In short, both employers and employees who have either a pension salary sacrifice in place or are considering introducing such an arrangement in the future.
A report commissioned by the Society of Pension Professionals estimates that 1/3 of private sector employees and 10% of public sector employees participate in some form of pension salary sacrifice.
If you have a pension salary sacrifice in place, what could this mean if relief was capped at £2,000?
It depends on your definition of pensionable pay.
For example, if your pensionable pay definition is based on qualifying earnings thresholds, then an individual’s pension contribution is capped based on the lower and upper limit. Assuming the employee contribution is 5%, then under this pensionable pay definitio,n it would impact employees with earnings greater than £46,240.
For other pensionable pay definitions, the salary level would most likely be lower than this. For example, if the pensionable pay definition is all earnings and assuming 5% employee contributions, then it would impact employees with earnings greater than £40,000.
Where an employee is impacted, this will mean:
- They pay national insurance contributions on every £1 of contribution above £2,000 per tax year. Assuming employee NIC rates remain the same it would either be an 8% or 2% charge on these contributions for the employee.
- An employer will be charged 15% on every contribution the employee makes above £2,000.
To be clear, this is just where a pension salary sacrifice is operated. So, we are saying that where the employee sacrifices an amount in exchange for an employer pension contribution, that sacrifice will be operated by the employee and employer NIC.
Why? Because if pension salary sacrifice is not operated, then the employee does NOT obtain any NIC relief, just income tax relief. So, there will still be some benefit for both the employee and employer of running a pension salary sacrifice; we’re just saying they wouldn’t be as beneficial as they are now.
How the government will monitor compliance with such a change will be interesting. Clearly, payroll real-time information submissions will easily highlight to them if someone hasn’t operated NIC, but will they enact more far-reaching legislation to prevent contractual changes which wouldn’t show a change on the payslip? If they don’t, then how would they look at such changes? Would it be considered a perceived abuse of the intention of the legislation? I guess we will have to wait and see.
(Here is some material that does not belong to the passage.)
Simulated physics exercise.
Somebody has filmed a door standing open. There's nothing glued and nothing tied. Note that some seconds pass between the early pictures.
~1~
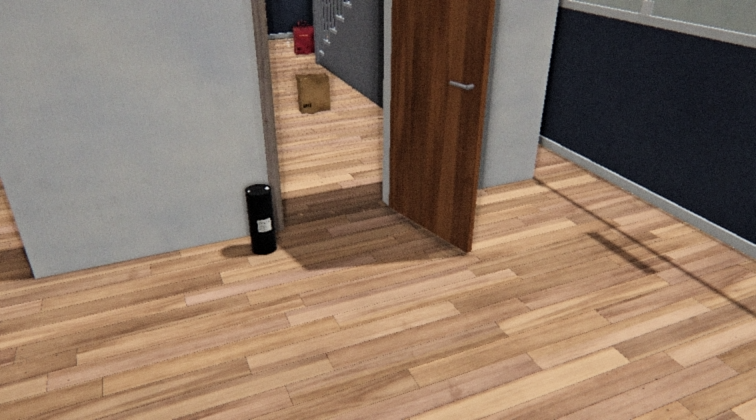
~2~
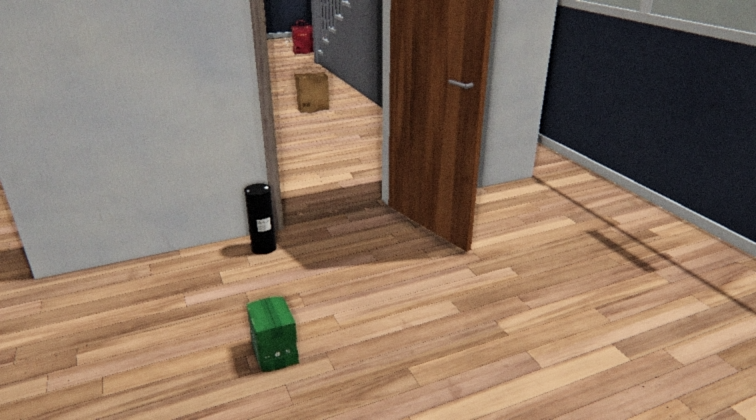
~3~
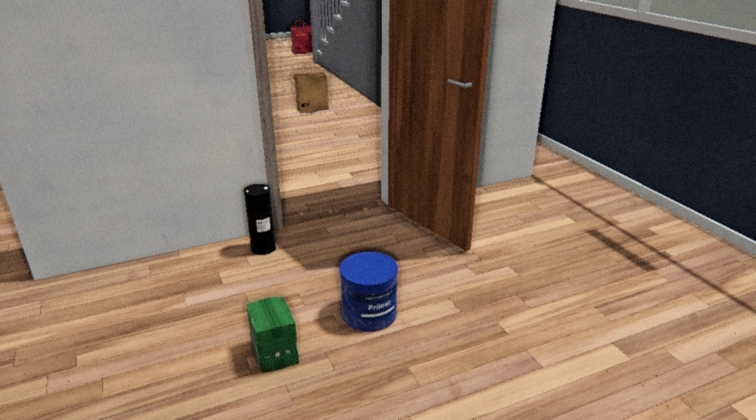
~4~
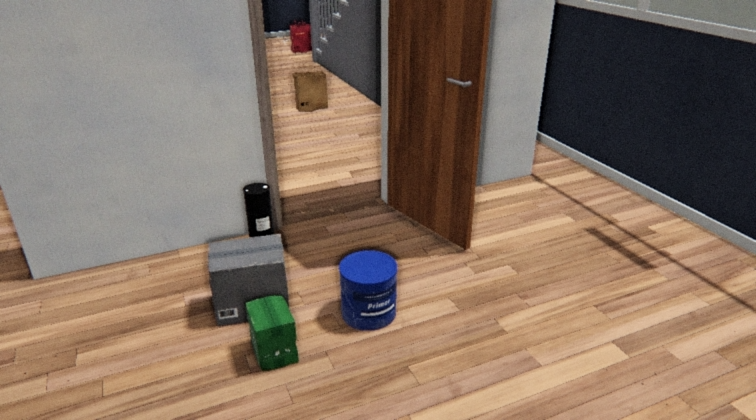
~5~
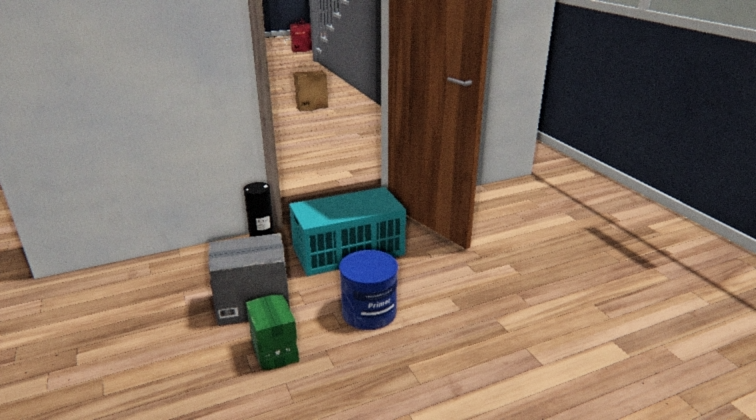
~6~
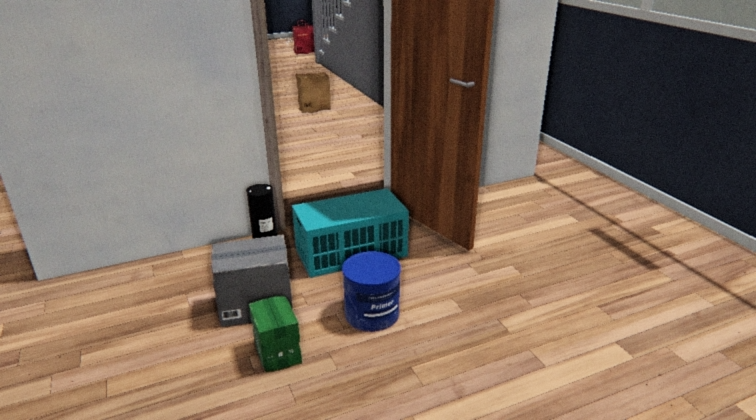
A green box, a blue pail, a grey box and a turquoise crate appear one after another on the wood floor before an open doorway, seen from slightly above, with nobody in view. A black canister stands by the grey wall at left, the brown door stands open at right, and brown and red objects sit beyond. The door stays still, and the camera barely shifts.
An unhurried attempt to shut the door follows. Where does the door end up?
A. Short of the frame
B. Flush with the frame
Short of the frame.
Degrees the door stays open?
Around 75 degrees.
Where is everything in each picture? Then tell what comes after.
In the first picture, door wide open and still; black canister (261, 220).
In the second picture, door wide open and still; green box (272, 334).
In the third picture, door wide open and still; black canister (260, 220).
In the fourth picture, door wide open and still; blue pail (369, 290); green box (272, 333).
In the fifth picture, door wide open and still; black canister (260, 218); grey box (250, 279).
In the sixth picture, door wide open and still; turquoise chest (351, 231); blue pail (372, 291).
Then, 0.60 s after the last picture, door at 93°.
Then, 0.90 s after the last picture, door at 81°.
At rest, door at 73°; all 5 in place. Seen from the same camera at the end, turquoise chest near (347, 231).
What is clear, based on current rumours, is that it will be a nightmare adjusting payroll software to account for such a change, as the £2,000 doesn’t align with pension auto-enrollment legislation.
If you don’t have a pension salary sacrifice in place, is it still worthwhile introducing?
It depends on whether the budget rumours are true and which one!
As highlighted in the previous section, if changes are made to the budget and the relief is capped at £2,000, there is still an opportunity for both the business and employees to save money if the arrangement is introduced.
Every employee can still make a saving. The employer will still make a saving; it will just be capped.
What could the savings look like going forward, assuming pension salary sacrifice is not abolished?
Let’s assume the Government caps the relief at £2000 employee contributions, you have a workforce with an average salary of £30,000, and you operate a standard auto-enrolment scheme with 5% employee contributions and a qualifying earnings pensionable pay definition.
| Number of employees | Potential employer savings if pension salary sacrifice implemented (amounts rounded down to nearest £500) |
| 25 | £4,000 per year |
| 50 | £8,500 per year |
| 100 | £17,500 per year |
| 150 | £26,500 per year |
| 200 | £35,500 per year |
What would the savings be for an employee applying the same assumptions?
| Salary | Estimated annual savings for the employee |
| £30,000 | £95 per year |
| £35,000 | £115 per year |
| £40,000 | £135 per year |
| £46,240 | £160 per year |
| Above £46,240 | £160 per year – assuming the government caps relief to £2,000 employee contributions |
Note- regardless of pensionable pay definition, if the rumoured change takes effect, the maximum an employee could save is £160 per year.
What happens next?
Currently, we don’t know what the Government will decide. Rumours will continue to circulate, and the details may change right up until Budget Day. But whatever the outcome, whether the changes are significant, modest, or don’t materialise at all, we’ll be ready.
As soon as the position becomes clear, we’ll cut through the noise, explain what it means in practice, and support anyone who needs guidance.
Whatever comes our way, we’ll be here to help you navigate it.